There is a natural point to make which is that one is going to be very careful in one's home anyway. Equally, there is no absolute guarantee that work done by a CORGI member will be fault free. For example, it is possible that a connection is made using some form of screw fitting and it is just left finger tight. It might well not leak initially and even pass a soundness test, and then give problems later. We have had such cases here.
So we are left with a periphery of people doing DIY gas work who have no clue what they are doing and manage to endanger themselves and others. No legislation would prevent that and there is no evidence of it happening to any extent in practice anyway.
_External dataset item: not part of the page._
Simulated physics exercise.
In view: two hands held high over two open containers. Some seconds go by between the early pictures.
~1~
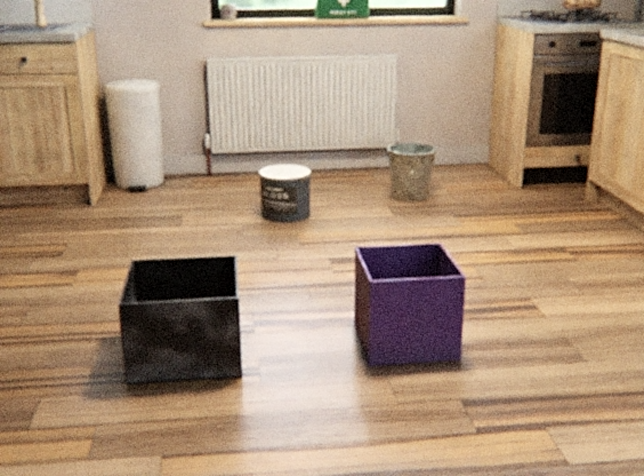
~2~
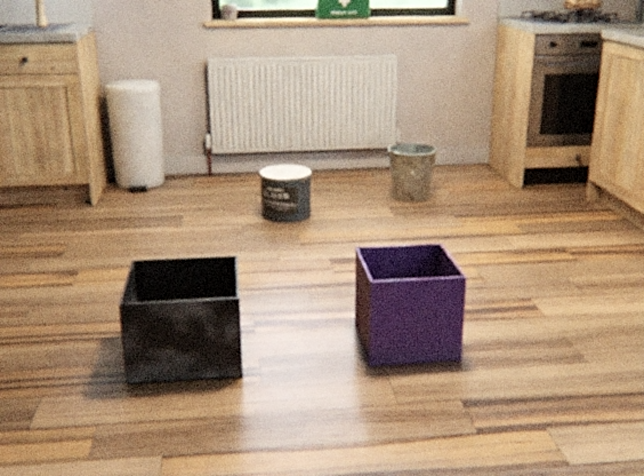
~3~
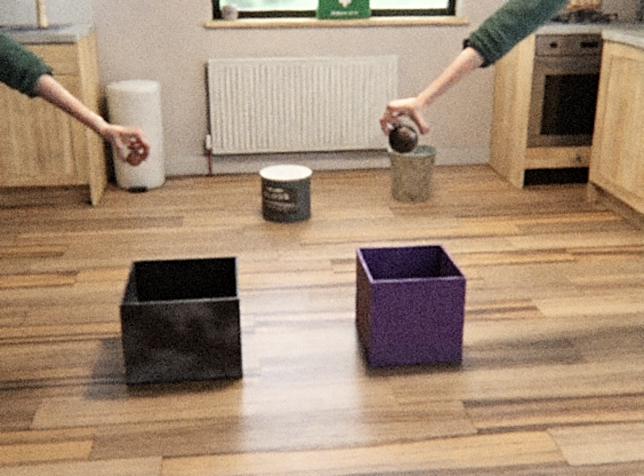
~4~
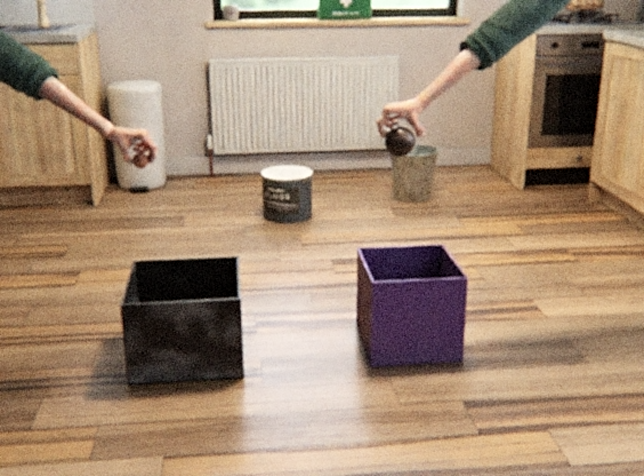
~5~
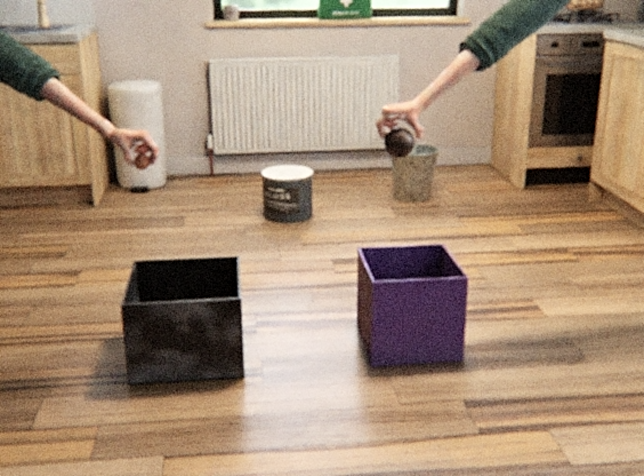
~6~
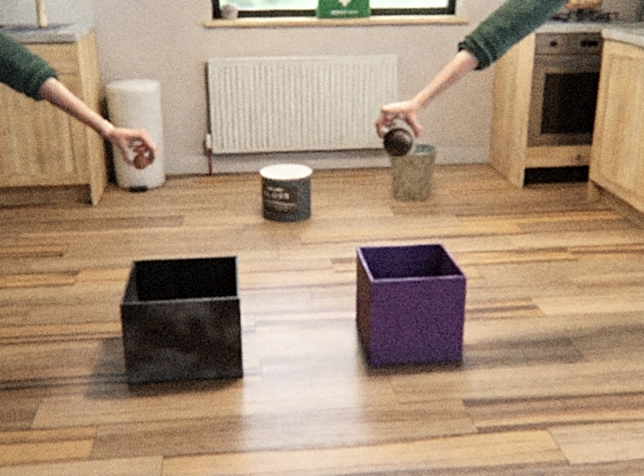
Two hands reached in from either side above an open black box and a purple one on a wooden floor, the right holding a dark brown ball, the left a small reddish object, then barely moved.
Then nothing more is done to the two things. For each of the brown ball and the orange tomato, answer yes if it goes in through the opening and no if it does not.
Brown ball: Yes, orange tomato: Yes.
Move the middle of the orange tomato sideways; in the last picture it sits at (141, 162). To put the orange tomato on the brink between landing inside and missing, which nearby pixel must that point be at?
Roughly (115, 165).
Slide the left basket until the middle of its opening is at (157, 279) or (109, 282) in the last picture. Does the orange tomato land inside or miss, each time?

Secondly we have the cowboy "professionals" who work on an unregistered basis. When they are caught through some form of problem, they are prosecuted.
Then we have professional registered installers, who in the majority of cases I am sure do a decent job. Again there is little or no evidence to suggest otherwise. They have indemnity insurance which will cover them if things go badly wrong.
Finally, the competent DIYer. Again there is little evidence that this is a problem in practice, probably due to a relatively low rate of activity in the first place coupled with competent work.
So ultimately we are talking about a risk situation which for competent DIY gas work is extremely small. However there is a small but finite risk of a problem, and the consequences could be severe if it were demonstrated that it was the result of incompetence.
As in anything else, the individual must decide on the risk/reward aspect.